Un salarié, qui était en litige avec son employeur, est licencié pour faute grave, celui-ci lui reprochant d’avoir supprimé plus de 4000 fichiers du serveur de l’entreprise et de s’être envoyé une centaine de mails.
Le salarié conteste son licenciement et fait valoir que le mode de preuve utilisé par l’employeur, à savoir le recueil d’informations par huissier de justice provenant des fichiers et leur recoupement avec les messages envoyés de l’adresse IP attribuée, est illicite.
La cour d’appel (d’Agen) le déboute et valide son licenciement pour faute grave (10 janvier 2023 n° 21/00755).
La Cour de cassation censure cette décision et juge, au contraire, que le licenciement reposait sur un mode de preuve illicite.
Son raisonnement est articulé sur les dispositions du RGPD.
Elle précise tout d’abord que les données à caractère personnel doivent être traitées de manière licite, loyale et transparente au regard de la personne concernée et collectées pour des finalités déterminées, explicites et légitimes, et ne pas être traitées ultérieurement d’une manière incompatible avec ces finalités (article 5 du RGPD).
Le traitement n’est licite que si la personne concernée a consenti au traitement de ses données à caractère personnel pour une ou plusieurs finalités spécifiques (article 6 du RGPD).

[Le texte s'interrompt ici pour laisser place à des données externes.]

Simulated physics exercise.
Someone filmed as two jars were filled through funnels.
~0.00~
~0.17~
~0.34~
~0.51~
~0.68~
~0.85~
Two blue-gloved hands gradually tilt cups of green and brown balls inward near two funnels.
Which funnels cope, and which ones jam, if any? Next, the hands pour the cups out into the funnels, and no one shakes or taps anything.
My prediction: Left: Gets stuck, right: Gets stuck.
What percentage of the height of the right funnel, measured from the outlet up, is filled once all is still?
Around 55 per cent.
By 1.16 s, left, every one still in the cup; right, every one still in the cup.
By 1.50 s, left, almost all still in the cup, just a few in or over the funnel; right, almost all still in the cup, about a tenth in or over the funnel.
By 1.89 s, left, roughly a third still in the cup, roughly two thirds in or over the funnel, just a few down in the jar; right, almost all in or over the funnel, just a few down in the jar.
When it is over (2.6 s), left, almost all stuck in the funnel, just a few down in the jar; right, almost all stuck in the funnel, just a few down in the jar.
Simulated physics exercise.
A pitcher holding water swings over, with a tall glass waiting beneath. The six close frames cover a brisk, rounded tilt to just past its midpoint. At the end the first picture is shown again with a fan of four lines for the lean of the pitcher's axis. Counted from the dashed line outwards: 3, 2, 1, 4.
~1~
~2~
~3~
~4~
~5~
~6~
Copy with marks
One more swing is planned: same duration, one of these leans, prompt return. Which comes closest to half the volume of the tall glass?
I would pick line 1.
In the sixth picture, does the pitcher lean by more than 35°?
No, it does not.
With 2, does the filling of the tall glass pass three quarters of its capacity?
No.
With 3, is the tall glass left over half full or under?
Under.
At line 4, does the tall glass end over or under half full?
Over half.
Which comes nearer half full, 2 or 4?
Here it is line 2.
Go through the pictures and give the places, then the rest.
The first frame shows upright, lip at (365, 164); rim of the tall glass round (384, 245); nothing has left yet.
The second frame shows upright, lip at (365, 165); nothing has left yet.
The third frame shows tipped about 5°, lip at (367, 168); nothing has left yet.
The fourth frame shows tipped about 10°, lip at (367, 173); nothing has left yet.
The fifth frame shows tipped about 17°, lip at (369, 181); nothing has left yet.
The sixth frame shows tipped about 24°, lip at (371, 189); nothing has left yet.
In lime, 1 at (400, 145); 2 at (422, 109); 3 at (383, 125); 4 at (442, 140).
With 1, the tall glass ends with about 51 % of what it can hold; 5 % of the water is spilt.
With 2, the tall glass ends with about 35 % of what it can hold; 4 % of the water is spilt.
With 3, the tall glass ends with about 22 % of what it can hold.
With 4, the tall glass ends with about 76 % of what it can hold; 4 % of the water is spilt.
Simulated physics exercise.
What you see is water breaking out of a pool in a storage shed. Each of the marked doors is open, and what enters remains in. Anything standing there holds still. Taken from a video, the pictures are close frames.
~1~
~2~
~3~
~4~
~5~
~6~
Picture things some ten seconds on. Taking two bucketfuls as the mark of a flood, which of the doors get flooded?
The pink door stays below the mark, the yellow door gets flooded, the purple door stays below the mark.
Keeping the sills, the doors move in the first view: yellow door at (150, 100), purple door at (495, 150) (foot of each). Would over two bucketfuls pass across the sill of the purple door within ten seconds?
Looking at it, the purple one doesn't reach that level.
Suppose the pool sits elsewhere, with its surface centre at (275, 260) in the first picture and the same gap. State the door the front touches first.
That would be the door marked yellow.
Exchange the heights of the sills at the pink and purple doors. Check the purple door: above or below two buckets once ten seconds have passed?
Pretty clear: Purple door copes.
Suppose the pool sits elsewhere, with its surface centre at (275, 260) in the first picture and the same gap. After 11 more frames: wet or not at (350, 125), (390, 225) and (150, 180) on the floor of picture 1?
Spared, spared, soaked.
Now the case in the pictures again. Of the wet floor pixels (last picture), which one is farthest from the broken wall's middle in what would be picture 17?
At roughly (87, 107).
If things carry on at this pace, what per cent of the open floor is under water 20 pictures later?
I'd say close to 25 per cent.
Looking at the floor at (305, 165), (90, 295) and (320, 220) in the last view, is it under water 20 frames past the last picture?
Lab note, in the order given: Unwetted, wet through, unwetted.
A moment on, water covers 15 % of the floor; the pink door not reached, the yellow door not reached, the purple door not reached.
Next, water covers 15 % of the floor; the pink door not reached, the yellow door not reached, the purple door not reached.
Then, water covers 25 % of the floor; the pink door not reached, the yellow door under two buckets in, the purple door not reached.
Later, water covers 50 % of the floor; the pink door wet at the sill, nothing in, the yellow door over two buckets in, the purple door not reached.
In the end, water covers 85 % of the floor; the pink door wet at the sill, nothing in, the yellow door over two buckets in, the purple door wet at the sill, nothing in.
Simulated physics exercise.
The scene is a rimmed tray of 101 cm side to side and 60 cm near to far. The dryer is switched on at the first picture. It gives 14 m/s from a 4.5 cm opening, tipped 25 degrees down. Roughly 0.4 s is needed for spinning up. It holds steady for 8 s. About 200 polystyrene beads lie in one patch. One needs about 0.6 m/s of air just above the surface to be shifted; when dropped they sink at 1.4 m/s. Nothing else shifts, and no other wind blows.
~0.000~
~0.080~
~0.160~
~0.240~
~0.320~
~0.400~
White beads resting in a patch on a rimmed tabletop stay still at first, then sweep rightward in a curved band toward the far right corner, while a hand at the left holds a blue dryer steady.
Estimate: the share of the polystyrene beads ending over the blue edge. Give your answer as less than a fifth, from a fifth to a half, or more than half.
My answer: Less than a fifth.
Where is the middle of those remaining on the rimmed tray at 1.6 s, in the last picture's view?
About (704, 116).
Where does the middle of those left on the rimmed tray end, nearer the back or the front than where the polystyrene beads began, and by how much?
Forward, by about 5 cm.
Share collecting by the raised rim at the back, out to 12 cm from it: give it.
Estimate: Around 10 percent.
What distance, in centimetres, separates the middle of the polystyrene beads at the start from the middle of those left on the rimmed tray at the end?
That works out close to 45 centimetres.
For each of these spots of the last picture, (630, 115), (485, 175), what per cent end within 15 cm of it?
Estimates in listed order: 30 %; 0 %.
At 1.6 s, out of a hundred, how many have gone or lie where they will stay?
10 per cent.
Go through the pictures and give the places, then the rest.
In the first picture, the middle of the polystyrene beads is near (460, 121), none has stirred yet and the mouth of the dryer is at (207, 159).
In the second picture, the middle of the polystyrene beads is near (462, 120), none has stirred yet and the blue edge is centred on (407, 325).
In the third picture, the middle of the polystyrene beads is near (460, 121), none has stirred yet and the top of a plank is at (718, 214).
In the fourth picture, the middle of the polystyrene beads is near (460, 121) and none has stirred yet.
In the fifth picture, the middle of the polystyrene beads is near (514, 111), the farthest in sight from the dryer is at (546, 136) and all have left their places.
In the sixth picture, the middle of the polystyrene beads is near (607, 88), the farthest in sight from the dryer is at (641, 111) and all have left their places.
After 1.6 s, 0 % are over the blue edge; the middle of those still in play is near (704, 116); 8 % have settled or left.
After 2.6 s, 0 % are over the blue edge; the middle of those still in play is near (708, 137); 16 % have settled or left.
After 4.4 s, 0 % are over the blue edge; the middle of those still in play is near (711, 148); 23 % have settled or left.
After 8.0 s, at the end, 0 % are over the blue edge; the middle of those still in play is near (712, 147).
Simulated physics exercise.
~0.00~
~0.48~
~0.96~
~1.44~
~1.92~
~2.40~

Il en résulte que les adresses IP, qui permettent d’identifier indirectement une personne physique, sont des données à caractère personnel, au sens de l’article 4 du RGPD, de sorte que leur collecte par l’exploitation du fichier de journalisation constitue un traitement de données à caractère personnel qui n’est licite que si la personne concernée y a consenti.
En l’espèce, l’exploitation des fichiers de journalisation par l’employeur avait été traité, sans le consentement de l’intéressé, et à à une autre fin, à savoir le contrôle individuel de son activité, que celle pour laquelle elles avaient été collectées, ce dont il résultait que la preuve était illicite (Cass. soc. 9 avril 2025 n° 23-13159).